HRAI has also approached geothermal organizations in Alberta and B.C. with the goal of holding the first meeting of a national geothermal council by June, 2014. Luymes admitted, however, that those groups are “not convinced they should be part of a national group.”

The other key goal for the OGA/HRAI alliance is to convince the Ontario government “to create a more supportive environment for geothermal,” added Luymes.

Representatives from the OGA and HRAI subsequently met with OPA staff in December and were encouraged by the openness of the discussion, reported Luymes.

Real world success

Delegates heard a real-world success story from Gary Clarkson, senior project manager for Diversicare Canada, a company that operates retirement and assisted living homes – 39 buildings across Canada. They are typically five to seven stories high with 120 to 160 units.

Twelve years ago the company needed more buildings and management wanted “to go as green as possible as long as it doesn’t cost too much money,” recalled Clarkson. And while reducing operating costs was important, the company also believed green technology would “give us a leg up with municipalities,” something that has since proven true.
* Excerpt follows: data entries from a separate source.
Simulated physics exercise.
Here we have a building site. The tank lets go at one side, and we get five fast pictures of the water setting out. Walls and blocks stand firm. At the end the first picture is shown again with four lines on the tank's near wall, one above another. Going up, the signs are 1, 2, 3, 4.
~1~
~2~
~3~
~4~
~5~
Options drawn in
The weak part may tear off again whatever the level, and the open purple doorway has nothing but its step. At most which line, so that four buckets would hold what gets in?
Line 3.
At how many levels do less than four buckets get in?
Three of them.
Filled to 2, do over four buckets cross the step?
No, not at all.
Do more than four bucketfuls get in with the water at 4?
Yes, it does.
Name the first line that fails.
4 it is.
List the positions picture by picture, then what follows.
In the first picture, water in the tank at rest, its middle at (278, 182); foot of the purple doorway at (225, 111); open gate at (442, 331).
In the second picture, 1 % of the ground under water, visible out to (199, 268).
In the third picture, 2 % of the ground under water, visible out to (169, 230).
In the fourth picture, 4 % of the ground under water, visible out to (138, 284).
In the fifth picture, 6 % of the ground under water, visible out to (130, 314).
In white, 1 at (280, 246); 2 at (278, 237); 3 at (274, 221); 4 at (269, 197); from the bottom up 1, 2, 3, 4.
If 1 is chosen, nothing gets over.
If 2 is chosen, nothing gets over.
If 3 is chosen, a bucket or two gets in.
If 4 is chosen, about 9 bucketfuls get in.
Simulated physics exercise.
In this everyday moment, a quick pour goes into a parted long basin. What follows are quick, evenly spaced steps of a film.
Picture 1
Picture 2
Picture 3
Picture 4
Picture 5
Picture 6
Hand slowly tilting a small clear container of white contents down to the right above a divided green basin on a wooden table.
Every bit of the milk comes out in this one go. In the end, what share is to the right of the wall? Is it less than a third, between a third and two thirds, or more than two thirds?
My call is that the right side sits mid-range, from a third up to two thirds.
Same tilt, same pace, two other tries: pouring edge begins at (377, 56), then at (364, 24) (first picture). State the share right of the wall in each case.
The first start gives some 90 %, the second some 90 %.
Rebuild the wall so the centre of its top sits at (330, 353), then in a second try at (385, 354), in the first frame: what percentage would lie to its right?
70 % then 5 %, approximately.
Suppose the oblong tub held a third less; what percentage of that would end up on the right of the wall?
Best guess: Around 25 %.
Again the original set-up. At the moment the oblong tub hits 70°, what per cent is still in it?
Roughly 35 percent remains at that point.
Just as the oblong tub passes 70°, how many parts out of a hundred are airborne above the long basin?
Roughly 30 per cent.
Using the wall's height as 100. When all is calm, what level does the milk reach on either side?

However, it wasn’t easy. The company’s original foray into geothermal was a design-build project. It became a nightmare, said Clarkson. “There was nobody keeping the geo contractor honest. We felt like we were getting smoke blown up our butts.” A consulting engineer hired to certify the project refused to sign off on it.

However, Diversicare didn’t abandon the technology. Four years ago the company joined the OGA and found a consultant that specialized in geothermal. And the properly designed and engineered systems installed since that time have worked properly with a payback projected at seven years.

He said the company sees the biggest resistance to geothermal from engineers at the request for proposal stage. They look at it with a simple payback calculation.

“What they don’t understand is that it’s not just the price of the borehole field.” The use of geothermal allows a redesign of the whole building. It no longer requires the structure and access for cooling towers. It reduces maintenance costs. It provides heat for snowmelt under the sidewalks.

Initially, the buildings were designed with backup boilers. However, they proved unnecessary and were replaced with heating coils in the DHW tanks for the few days in the middle of winter when extra heat was needed.

The buildings with geothermal are averaging 20 percent less energy use than those with conventional boiler/cooling tower systems, which on a large building is significant.

“Even with this data, our board of directors is still split on (geothermal),” says Clarkson. He hopes that two identical new buildings currently under construction – one with geothermal and one with a conventional system – will remove all doubt.